While in her opening Shake expressed disagreement with certain lines of Circincione’s remarks, the thrust of her argument was virtually indistinguishable from her colleague’s. On the subject of Ukraine, she remarked, “We should always be on the side of people fighting for their freedom.” “[Ukraine] has earned our support, even more support than we are giving them,” Schake stated. She emphasized that we should not fear consequences of a Ukrainian victory in the current conflict, including the restoration of the country to its pre-2014 borders. For in her view, Ukraine has been doing the United States’ work for us, destroying the Russian military. Remarking specifically on the risk of Putin deploying or using tactical nukes, Schake argued that they would not make any difference in the conduct of an already brutal war (though she explained that she has a nightmare of Putin nuking Kiev to claim victory). She ended her opening with an exhortation for Biden to stop publicly worrying about the possibility of a third world-war or “armageddon.” According to Schake, Ukraine fights for liberty, Russia is cratering, and Ukraine will win the war no matter what.

The rest of the “discussion” launched off of Schake’s remarks.

Cirincione, despite his progressive resume, was unashamed of previous American foreign policy in Eastern Europe, remarking, “None of our mistakes caused this war.” Over the course of the discussion, he condemned the Quincy Institute for Responsible Statecraft (which he recently quit). The professor criticized, to applause from Schake, the organization for “blam[ing] the West for provoking Putin” and tying the Russian invasion to US interventionism. At the same time, Cirincione took a direct shot at realist foreign policy expert John Mearsheimer, who famously claimed the situation in Ukraine even as early as 2014 was the West’s fault, saying that the Ukraine conflict is “not a war of limited objectives.” In Cirincione’s view, Putin’s threats of using nuclear weapons against the Ukrainians may not just be diplomatic or political bluffs but actual military threats and that the United States must enforce a “nuclear taboo” to prevent their realization. Simultaneously, however, the non-proliferation and anti-war advocate ruled out the possibility of a deal between the West and Moscow, calling it “morally and strategically wrong.”

Schake, meanwhile, said little that indicated any tension with Cirincione’s arguments. Her analysis of Putin’s actions in Ukraine were simple, saying that “Putin is not fighting an army but purposefully targeting and terrorizing a civilian population.” To prevent the Russian president from utilizing nuclear weapons to move the conflict forward, she advocated for a six-step solution. The first four steps were common sense and included the publication of indications of Russian preparations for a nuclear strike, providing Ukraine intelligence/military assistance to pre-empt such an attack, rushing NATO nuclear warfare teams to help deal with the aftereffects of a successful strike, and international condemnation of the Russian Federation. The two other steps were more radical: the lifting of concerns on Ukraine targeting Russian territory and the hunting down and bringing to justice of anyone involved in the order to use nuclear weapons.

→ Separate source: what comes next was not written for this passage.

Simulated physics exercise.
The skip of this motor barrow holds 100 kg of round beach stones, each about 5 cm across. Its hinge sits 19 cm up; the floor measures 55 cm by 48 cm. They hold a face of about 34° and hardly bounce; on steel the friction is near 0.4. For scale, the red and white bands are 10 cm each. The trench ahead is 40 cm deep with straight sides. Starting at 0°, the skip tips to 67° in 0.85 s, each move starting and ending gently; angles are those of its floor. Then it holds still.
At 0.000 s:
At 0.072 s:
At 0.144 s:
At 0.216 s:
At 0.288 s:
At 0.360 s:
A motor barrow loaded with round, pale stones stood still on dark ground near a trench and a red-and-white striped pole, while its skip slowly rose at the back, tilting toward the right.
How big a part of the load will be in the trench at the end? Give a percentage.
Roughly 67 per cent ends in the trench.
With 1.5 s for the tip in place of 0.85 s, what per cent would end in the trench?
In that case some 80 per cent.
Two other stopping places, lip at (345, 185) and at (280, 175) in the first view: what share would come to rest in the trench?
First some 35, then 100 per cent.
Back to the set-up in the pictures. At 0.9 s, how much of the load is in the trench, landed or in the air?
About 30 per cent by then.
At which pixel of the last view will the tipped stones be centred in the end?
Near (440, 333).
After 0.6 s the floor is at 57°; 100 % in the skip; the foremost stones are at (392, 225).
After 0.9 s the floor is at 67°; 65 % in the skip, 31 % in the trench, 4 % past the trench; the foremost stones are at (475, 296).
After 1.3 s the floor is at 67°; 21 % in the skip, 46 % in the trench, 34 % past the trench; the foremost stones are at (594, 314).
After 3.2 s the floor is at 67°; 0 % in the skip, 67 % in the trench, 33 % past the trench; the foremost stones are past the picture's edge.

“I don’t think any of those are bad ideas,” Cirincione said in response to these suggestions. Nevertheless, later on in the Obenshain lecture, he went even further than Schake. The professor explained that the United States should utilize psychological and cyber operations directly against Russia. Specifically, he proposed turning off Moscow’s power grid (“turning it dark”) and a strategy used to great effect in the 2003 Invasion of Iraq — calling military leaders at their home to threaten their families unless they submit to American interests.

After an hour or so, the lecture transitioned into an audience Q&A. Like the rest of the event, what was billed as a “dialogue” was anything but. Indeed, Circincione and Schake seemed to agree with almost everything substantive the other said. Both agreed that the success of Ukraine in the current conflict is in the United States’ interests. Both agreed, on the subject of Iran, that America should have rejoined the Joint Comprehensive Plan of Action at the same time as the Biden Administration signed back onto other international agreements Donald Trump canceled. Further, both agreed that American foreign policy should be fundamentally peaceful. “I want peace,” Circincione stated. Decrying regime change, Schake explained her support for “humane and reasonable” policy, manifested — for example — as support for rebel groups. Nevertheless, in the same Q&A, the American Enterprise Institute scholar stated that she “pray[ed]” for Putin’s overthrow.

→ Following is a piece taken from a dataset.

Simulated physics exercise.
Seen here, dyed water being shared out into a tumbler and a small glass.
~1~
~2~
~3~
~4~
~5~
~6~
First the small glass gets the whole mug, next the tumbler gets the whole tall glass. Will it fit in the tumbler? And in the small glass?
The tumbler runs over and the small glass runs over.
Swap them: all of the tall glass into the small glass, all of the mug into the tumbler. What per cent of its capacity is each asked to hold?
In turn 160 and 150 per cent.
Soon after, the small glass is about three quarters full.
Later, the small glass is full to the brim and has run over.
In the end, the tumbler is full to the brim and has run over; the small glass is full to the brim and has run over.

All in all, the Obenshain Family Great Issues Lecture was anything but the sober examination and dialogue of America’s international role that the Dickey Center promised. The term “dialogue” presupposes challenge and rebuttal. The audience got none of that. Instead, we received from one foreign policy expert, notionally on the left, and his counterpart, notionally on the right, almost complete and total convergence. What did we learn? Nothing that couldn’t have been absorbed in a more time-friendly manner from MSNBC or Foreign Policy. Indeed, the deepest insight this author gleaned from this event is that neoconservatism is alive and well on both left and right and that intelligent, reasoned, and nuanced discussion of just how involved the United States should be in Ukraine or in general is hard to find, most especially at an Ivy League institution.